I have seen that on aircraft sparkplugs quite often and it is lead. Are you using avgas? Carbon is not very conductive and would not form that shape (in my opinion)

No avgas, just premium pump gas and Husky oil. Not a big deal, I just have never had something like that happen before.
 
I have never seen it on a saw, but I have seen it on a two stroke motorcycle many times. Usually referred to as "whiskered".

I am not sure what causes it, but on the motorycle that had chronic problems, it would only happen when the bike was run very hard for a long period of time. My buddy was running from the cops back in 1982 or so and after a long chase, he whiskered the plug on a steep hill and the cop rammed him from behind. He was 15 at the time.

I hate when that happens! :bang:
 
I have never seen it on a saw, but I have seen it on a two stroke motorcycle many times. Usually referred to as "whiskered".

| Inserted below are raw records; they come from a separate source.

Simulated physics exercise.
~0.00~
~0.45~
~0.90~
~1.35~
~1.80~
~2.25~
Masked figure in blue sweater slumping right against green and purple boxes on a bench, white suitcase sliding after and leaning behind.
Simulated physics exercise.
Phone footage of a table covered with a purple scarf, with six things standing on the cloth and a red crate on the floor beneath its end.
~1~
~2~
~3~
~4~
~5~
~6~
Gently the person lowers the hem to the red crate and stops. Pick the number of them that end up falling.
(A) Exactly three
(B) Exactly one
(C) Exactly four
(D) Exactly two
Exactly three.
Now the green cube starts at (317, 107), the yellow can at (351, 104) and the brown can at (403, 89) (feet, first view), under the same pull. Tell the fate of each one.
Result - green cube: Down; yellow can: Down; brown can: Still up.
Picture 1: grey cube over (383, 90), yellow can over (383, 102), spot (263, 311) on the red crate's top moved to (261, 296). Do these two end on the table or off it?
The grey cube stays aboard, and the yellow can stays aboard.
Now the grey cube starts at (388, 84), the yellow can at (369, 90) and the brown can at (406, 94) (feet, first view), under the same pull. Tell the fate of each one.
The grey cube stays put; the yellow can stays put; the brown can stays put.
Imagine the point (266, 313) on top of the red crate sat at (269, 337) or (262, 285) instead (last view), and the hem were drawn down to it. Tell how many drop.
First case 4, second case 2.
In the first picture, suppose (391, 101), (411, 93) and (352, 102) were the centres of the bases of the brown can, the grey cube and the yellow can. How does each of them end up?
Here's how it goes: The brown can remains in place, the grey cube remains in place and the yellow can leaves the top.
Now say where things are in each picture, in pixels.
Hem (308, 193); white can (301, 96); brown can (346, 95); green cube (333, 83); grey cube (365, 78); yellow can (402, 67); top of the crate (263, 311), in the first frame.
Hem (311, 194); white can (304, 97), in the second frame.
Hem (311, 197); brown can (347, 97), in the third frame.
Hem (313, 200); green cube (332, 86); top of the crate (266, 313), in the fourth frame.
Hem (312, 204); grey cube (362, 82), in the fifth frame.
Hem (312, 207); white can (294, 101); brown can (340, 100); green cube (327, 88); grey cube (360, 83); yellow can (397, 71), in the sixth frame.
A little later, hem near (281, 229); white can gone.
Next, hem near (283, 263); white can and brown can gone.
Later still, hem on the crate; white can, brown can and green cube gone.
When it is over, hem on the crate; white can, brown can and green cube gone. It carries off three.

I am not sure what causes it, but on the motorycle that had chronic problems, it would only happen when the bike was run very hard for a long period of time. My buddy was running from the cops back in 1982 or so and after a long chase, he whiskered the plug on a steep hill and the cop rammed him from behind. He was 15 at the time.

Rest of the story? Just got to know:)
 
So was it metal or carbon? Can you make a childs rattle out of your muffler is you shake it around?

I am not a scientist or physicis (see cant even spell that) so I won't get into the conductiveness of carbon vs metal et al.

Just trying to help you prevent a bad bearing or something damagain your saw.
 
Jim:

Had the exact same thing happenon my 038 the other weekend...started on full choke and triggered off choke two blips then dead. Tried a few times and nothing....pulled the plug cleared the plug with a oak leaf and cut a full tank. had a 036pro do the same thing years ago after about 4 tanks fuel. I think just loose carbon that gets jammed across the electrode.

sap can
 
I have seen that on aircraft sparkplugs quite often and it is lead. Are you using avgas? Carbon is not very conductive and would not form that shape (in my opinion)


Carbon exists in several different forms, amorphous, diamond, graphite and bucky-balls or Fullerenes. Graphite conducts electricity because, like metals, there are "free electrons" in the material - these will conduct electricity. Electrons are not free in diamond and that form of carbon is not a conductor.